The Post and Courier
Friday, August 22, 2008


It's just Week 3 of practice and the grassy field behind Wando High School already is wearing thin from constant footwork.

From a tower overlooking the field, Tim Cole shouts out commands to the high school band, comparing their formations to sheets of colored triangles and zig-zags marked out in a binder called the drill.

The Wando Marching Band is just beginning to put the steps and music together.

"You all are wrong, you know that right?" Michael Gray, the band's visual coordinator, calls from the tower. "Why did we even do this?"

Down below, 240 students stop, waiting for new instructions.

Gray envisions what the performance will look like, large carnival mask props and all. The Charleston artist came up with the visual concept for the show — "Identity" — after band director Scott Rush selected the music last November.

Throughout the show, color guard members will wear three masks, removing them one at a time to reveal another beneath.

"It's this whole analogy of you really don't know who anybody is," Gray says.

During the first act, called "Incarnata," the band plays parts of Bela Bartok's String Quartet No. 4 arranged for band, and excerpts from Bartok's Concerto for Orchestra.

It's uneasy-sounding music combined with the opening symbolism of masked color guard members paired with horn players who try to unmask them.

"I've seen you. I've been intrigued by you. I need to know who you are," Gray explains.

The second song, "Nessun Dorma" from the Puccini opera Turandot represents the softer, more beautiful side of who we are; it's introspection, Gray says.

"In the morning when you wake up and look in the mirror ... is that me?" Gray says. "We all have masks to deal with."

The show will end with Symphony No. 5 by Gustav Mahler, a joyous, upbeat piece of music.

"The third piece is the jubilation of finding out who we are," Gray says.

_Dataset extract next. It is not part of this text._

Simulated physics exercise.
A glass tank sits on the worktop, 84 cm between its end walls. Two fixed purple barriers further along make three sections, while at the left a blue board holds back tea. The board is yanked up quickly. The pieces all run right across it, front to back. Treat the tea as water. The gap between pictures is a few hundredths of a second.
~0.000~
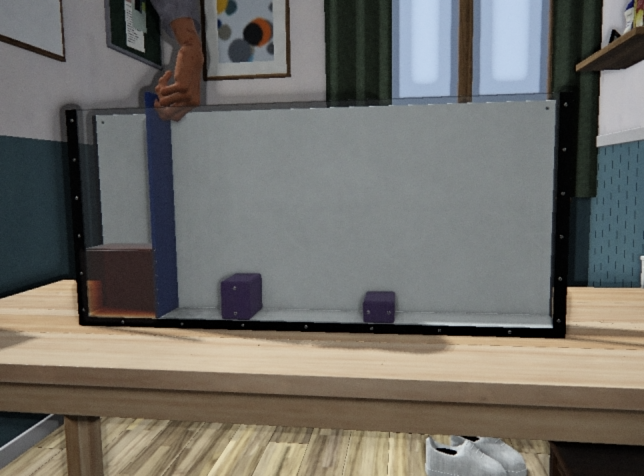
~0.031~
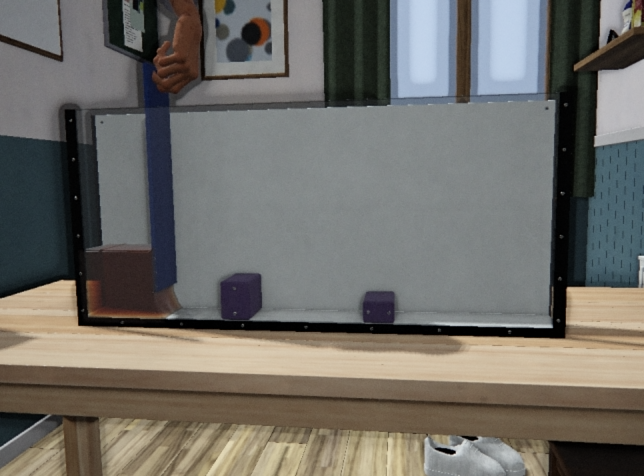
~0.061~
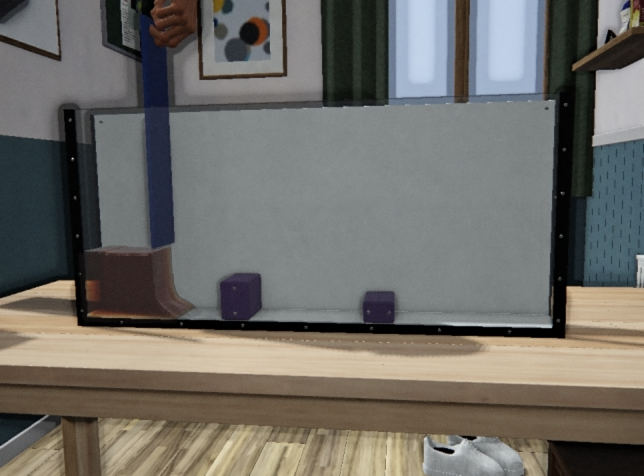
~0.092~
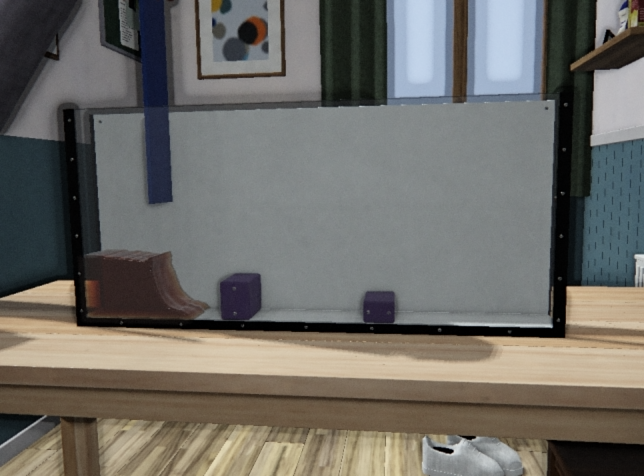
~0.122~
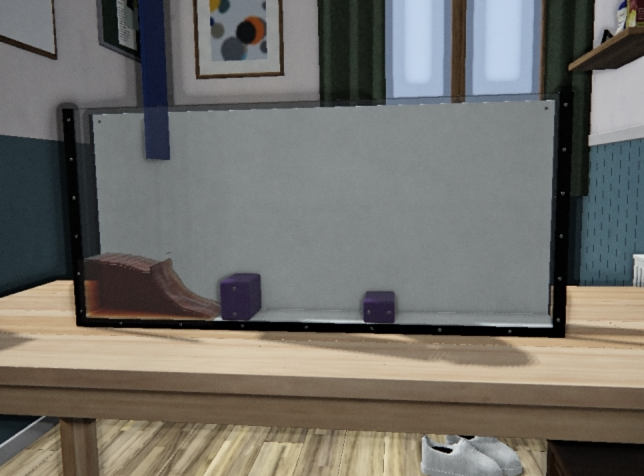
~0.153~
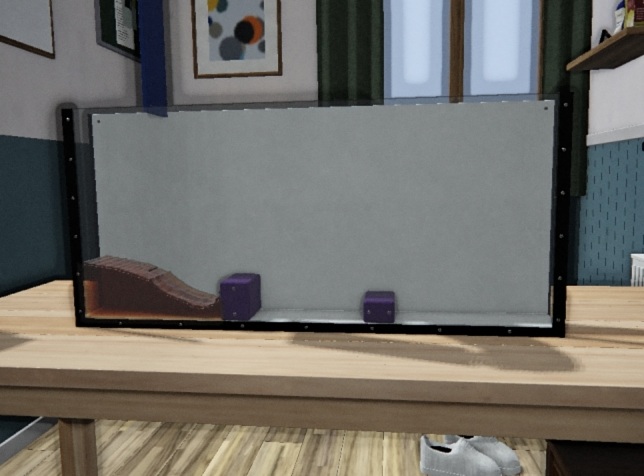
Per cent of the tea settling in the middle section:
Roughly 16 out of 100.
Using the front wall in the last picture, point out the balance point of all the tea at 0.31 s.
Roughly at pixel (162, 294).
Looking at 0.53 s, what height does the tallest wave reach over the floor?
About 13.5 cm.
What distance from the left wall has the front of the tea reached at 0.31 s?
About 28 cm.
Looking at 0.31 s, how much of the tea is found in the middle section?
That share comes to around 0 percent, give or take.
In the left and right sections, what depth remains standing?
Depths: About 5.5 cm, about 0.0 cm.
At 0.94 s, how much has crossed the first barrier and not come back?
Roughly 12 %.
Then, 0.31 s in, the shares are 100, 0 and 0 per cent from left to right.
Then, 0.53 s in, the shares are 90, 10 and 0 per cent from left to right.
Then, 0.94 s in, the shares are 88, 12 and 0 per cent from left to right.
Finally, the split from left to right is 83, 16 and 0 per cent.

But on this third week of practice, students are still figuring out the first act. They are overwhelmed with information and instruction. Gray hears anxiety in the drumbeats and the synthesizers' repeated high-pitched ping.

On the field, sophomore Jasmyne Morgan-Wigfall marches flag in hand, numbers running through her mind.

"Flip, march, flag, dive, don't hit anybody. Flip, left, right." Wigfall says to herself.

Fellow guard member, senior Chaniqua Mazyck, swapped clarinet for the guard this year and says marching in the guard comes with added pressure. Senior Laura Lanier agrees. "You have a pole in your hand," she says. "If you drop it, everyone is going to know."

A drop like that could be enough to knock Wando from its first-place pedestal. Wando's marching band performances have made them state champ for three consecutive years.

"We really kind of compete within ourselves," Rush says adding that there is no pressure to win a fourth time.

But senior Quinton Wilson, clarinet, says he feels it.

The band practices on the field six hours a day three days a week, weeks before school begins and continues a rigorous schedule throughout the season, all for an eight-minute show.

At state competitions everyone will be focused on Wando, Wilson says.

"Everybody expects so much from you," he says. If another school wins, Wilson says, the crowd, instead of focusing on who won, will say, "Wando didn't get first this year."